Return of the Obra Dinn rappresenta il ritorno di Lucas Pope al mondo del gaming dopo il successo di Papers Please e, lasciatecelo dire, che ritorno!

Il novello Re Mida del gaming plasma un prodotto essenziale, schematico e old school in perfetta contrapposizione ai principali AAA degli ultimi anni, un prodotto che trasforma la sua essenzialità in unicità, arrivando ad eccellere in ciò che fa, mettendoci a disposizione (a mio parere) il miglior gioco di investigazione mai creato per PC.

Return of the Obra Dinn non è un gioco per tutti, non vuole essere un gioco per tutti e si vanta di questo suo “limite” portandolo alla sua massima evoluzione, riuscendo tanto a generare assuefazione o un completo rifiuto da parte dei giocatori.

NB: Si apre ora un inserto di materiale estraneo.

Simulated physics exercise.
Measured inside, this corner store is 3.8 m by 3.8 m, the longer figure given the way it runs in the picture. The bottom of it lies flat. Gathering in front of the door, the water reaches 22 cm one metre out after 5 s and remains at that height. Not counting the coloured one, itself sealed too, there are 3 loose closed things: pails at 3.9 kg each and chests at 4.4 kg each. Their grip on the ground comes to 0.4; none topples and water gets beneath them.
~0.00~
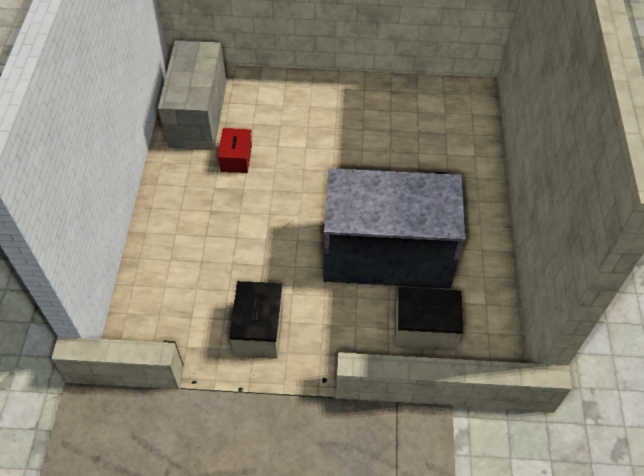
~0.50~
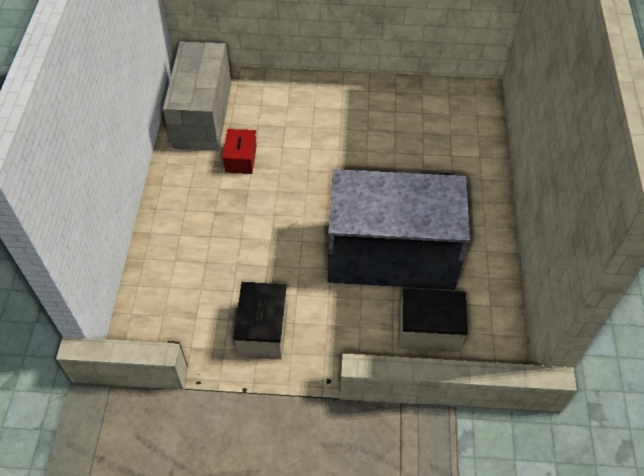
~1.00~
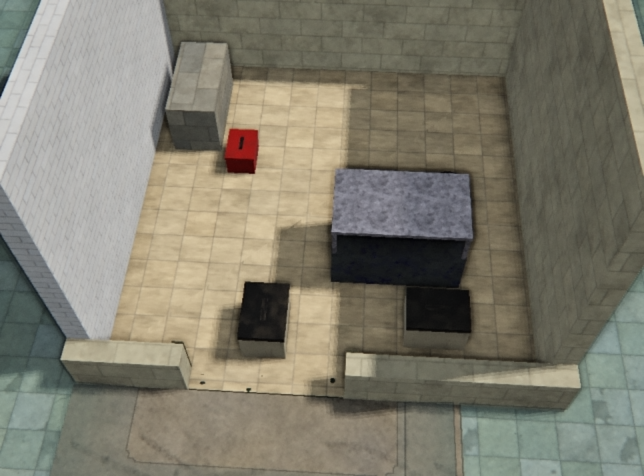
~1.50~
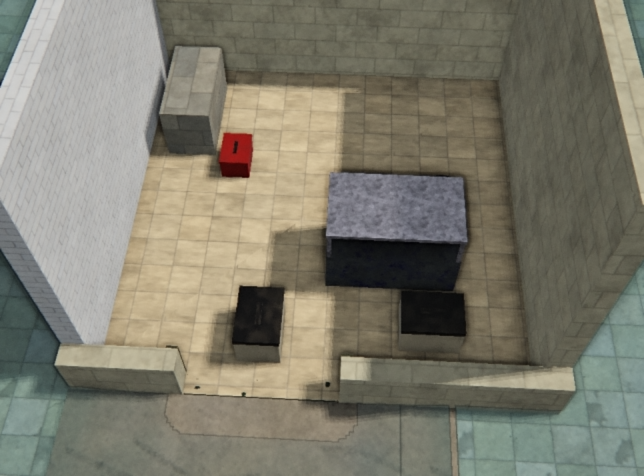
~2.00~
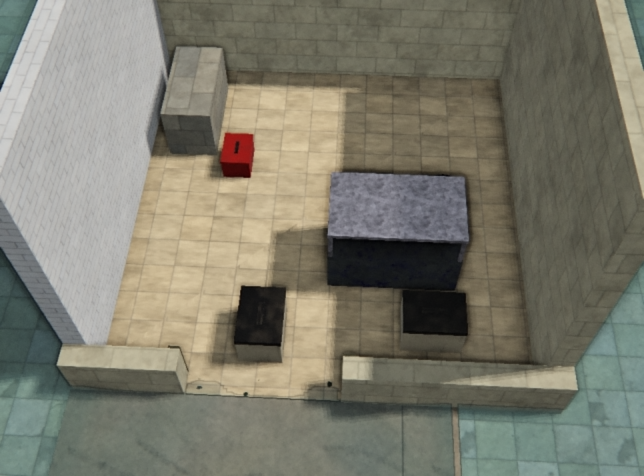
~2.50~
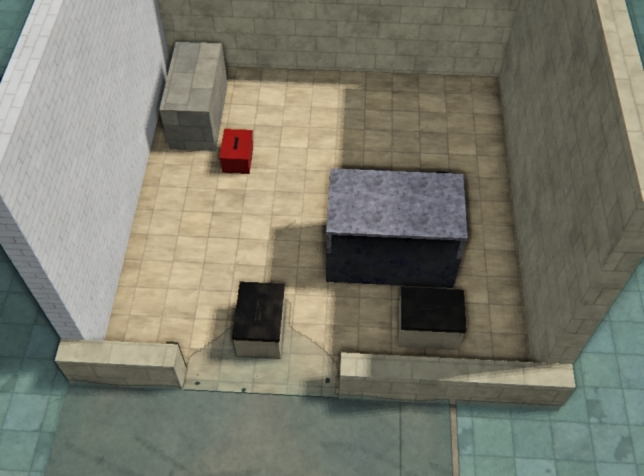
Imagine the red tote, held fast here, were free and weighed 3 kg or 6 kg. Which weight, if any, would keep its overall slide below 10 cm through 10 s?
Neither amount suffices.
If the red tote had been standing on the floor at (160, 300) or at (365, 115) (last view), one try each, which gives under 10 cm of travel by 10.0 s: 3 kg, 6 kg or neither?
In that order: No load works; no load works.
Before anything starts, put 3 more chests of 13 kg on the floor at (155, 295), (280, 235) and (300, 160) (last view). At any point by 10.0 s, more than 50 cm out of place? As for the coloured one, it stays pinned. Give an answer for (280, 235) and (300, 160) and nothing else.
Respectively, exceeded and exceeded.
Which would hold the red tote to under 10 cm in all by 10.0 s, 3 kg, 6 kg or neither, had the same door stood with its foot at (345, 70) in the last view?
That way, neither mass suffices.
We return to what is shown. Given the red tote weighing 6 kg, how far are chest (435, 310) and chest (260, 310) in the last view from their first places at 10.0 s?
They've ended up 20 cm and 300 cm away, in that order.
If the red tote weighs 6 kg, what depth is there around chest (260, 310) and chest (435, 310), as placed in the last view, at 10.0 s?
First about 13 cm, second about 6 cm.
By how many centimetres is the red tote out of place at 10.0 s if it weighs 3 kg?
About 40 cm off its spot.
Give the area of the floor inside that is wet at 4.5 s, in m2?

Non un elemento di Return of the Obra Dinn è fuori posto: tanto la grafica, quanto la linearità del gameplay e anche la schematicità del comparto sonoro rendono l’ultima fatica di Lucas Pope un gioco che chiunque dovrebbe giocare, per prendere appunti su narrazione non lineare ed immersività, possibili anche togliendo libertà di azione al giocatore.